Un dato innegabile è che, nel decennio che sta per concludersi, il potere d’acquisto degli italiani non solo è rimasto fermo ma, secondo Confcommercio, tra il 2007 e il 2011 il reddito disponibile delle famiglie si è ridotto di oltre il 7%, con un calo dei consumi pro capite di oltre tre punti percentuali dall’inizio della crisi ad oggi.  Ma vorrei aggiungere anche un'altra considerazione. Ossia...
In questi anni, i paesi europei, si sono dimostrati troppo gelosi e chiusi nelle proprie sovranità nazionale, nel momento di decidere le proprie politiche economiche.
Ricordo quando Giscard d’Estaing, ex presidente francese, paventava il rischio dell’allargamento troppo rapido ad altri paesi. Soprattutto dell’Europa dell’est; 10 dei quali entrarono a far parte dell’Unione Europea nel 2004, rendendo il gruppo “non più omogeneo”.
Ma si può anche onestamente affermare che, tali problemi, fossero già inseno al disegno europeo previsto dal trattato di Maastricht, che avrebbe sì funzionato sul piano della creazione di una moneta “forte” (come è oggi l’euro). Ma che avrebbe fallito sul piano della costruzione delle istituzioni necessarie.
E poi c’è la secca e severa risposta tedesca, che dà le principali responsabilità alla...

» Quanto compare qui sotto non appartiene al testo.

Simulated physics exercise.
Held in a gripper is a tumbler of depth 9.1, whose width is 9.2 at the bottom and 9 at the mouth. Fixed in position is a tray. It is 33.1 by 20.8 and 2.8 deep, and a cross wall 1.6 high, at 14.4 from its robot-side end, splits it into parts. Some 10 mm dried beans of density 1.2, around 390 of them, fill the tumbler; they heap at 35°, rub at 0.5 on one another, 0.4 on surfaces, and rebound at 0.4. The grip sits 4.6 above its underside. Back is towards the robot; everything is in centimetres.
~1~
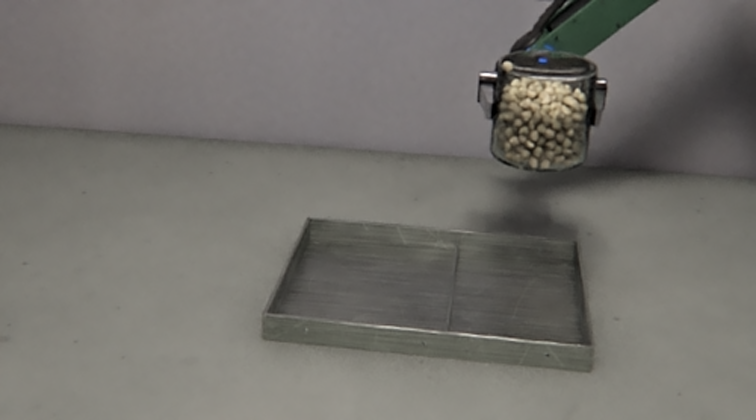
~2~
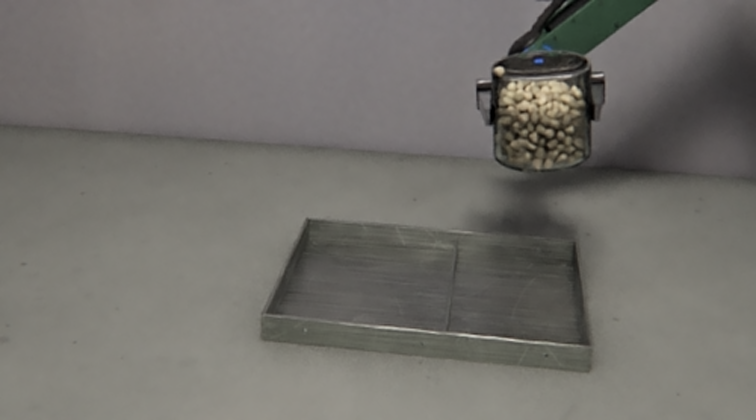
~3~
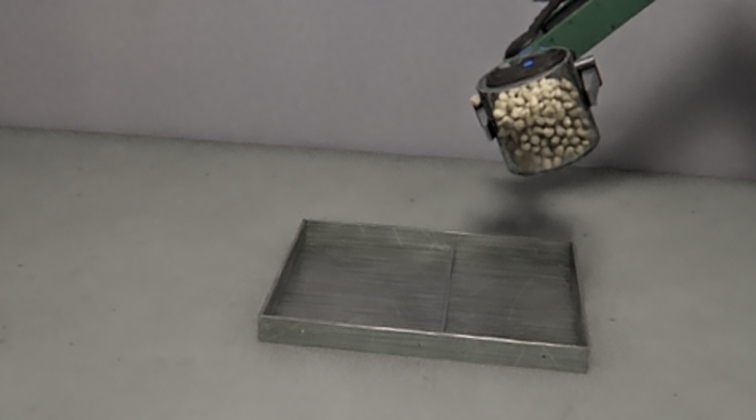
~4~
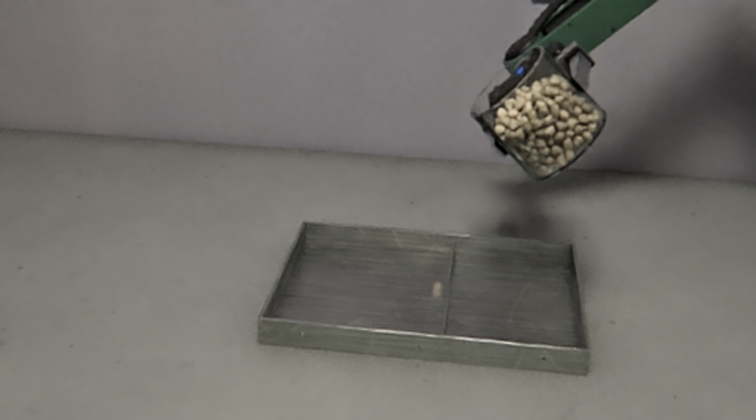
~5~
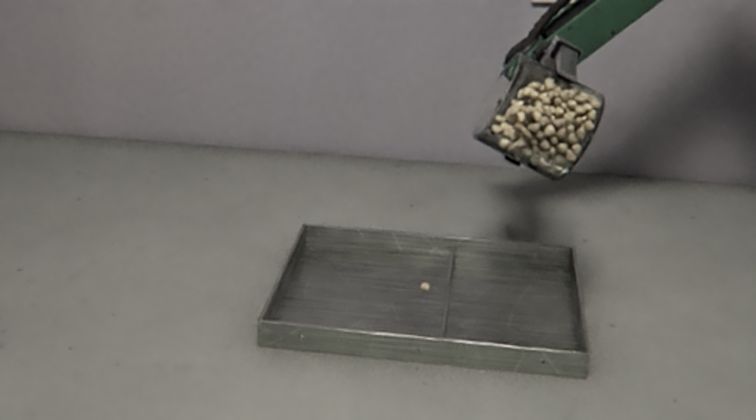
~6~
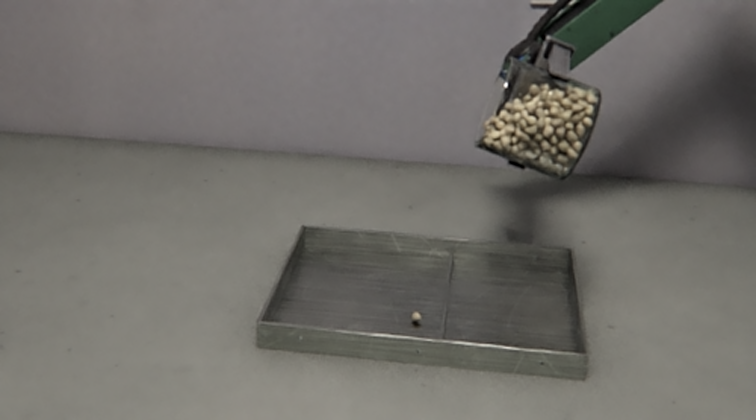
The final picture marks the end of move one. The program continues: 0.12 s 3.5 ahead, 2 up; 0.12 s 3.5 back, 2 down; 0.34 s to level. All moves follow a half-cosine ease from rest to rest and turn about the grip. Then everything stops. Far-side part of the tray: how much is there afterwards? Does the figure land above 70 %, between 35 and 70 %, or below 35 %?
The figure lands below 35 %.
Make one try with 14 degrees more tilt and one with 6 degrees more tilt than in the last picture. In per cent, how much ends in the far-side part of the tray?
Roughly 55 and 40 percent.
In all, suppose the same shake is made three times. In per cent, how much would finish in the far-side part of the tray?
Estimate: Around 55 %.
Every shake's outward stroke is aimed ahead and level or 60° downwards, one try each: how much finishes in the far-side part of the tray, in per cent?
About 20 and 0 per cent.
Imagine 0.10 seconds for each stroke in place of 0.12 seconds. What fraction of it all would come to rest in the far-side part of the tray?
That would give around 45 per cent.
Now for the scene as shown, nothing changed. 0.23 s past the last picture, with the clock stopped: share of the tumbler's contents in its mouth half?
Something near 65 per cent is there.
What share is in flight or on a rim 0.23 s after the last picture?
I'd put it near 12 per cent.
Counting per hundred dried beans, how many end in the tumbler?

“Scarsa diligenza fiscale dei paesi periferici, che hanno continuato nella loro tradizione di scarso rigore nei conti pubblici”. Ed è in questa dura consapevolezza che, a mio modesto parere, risiede davvero il tanto temuto “Spread” fra noi e la Germania. Lo ammetto, è un boccone amaro da mandar giù; in queste affermazioni è palese il riferimento ad economie molto rimaneggiate ed arrangiate quali: Italia, Grecia, Portogallo ecc. Ma alla fine, è solo una la cosa che conta: Noi, ne usciremo?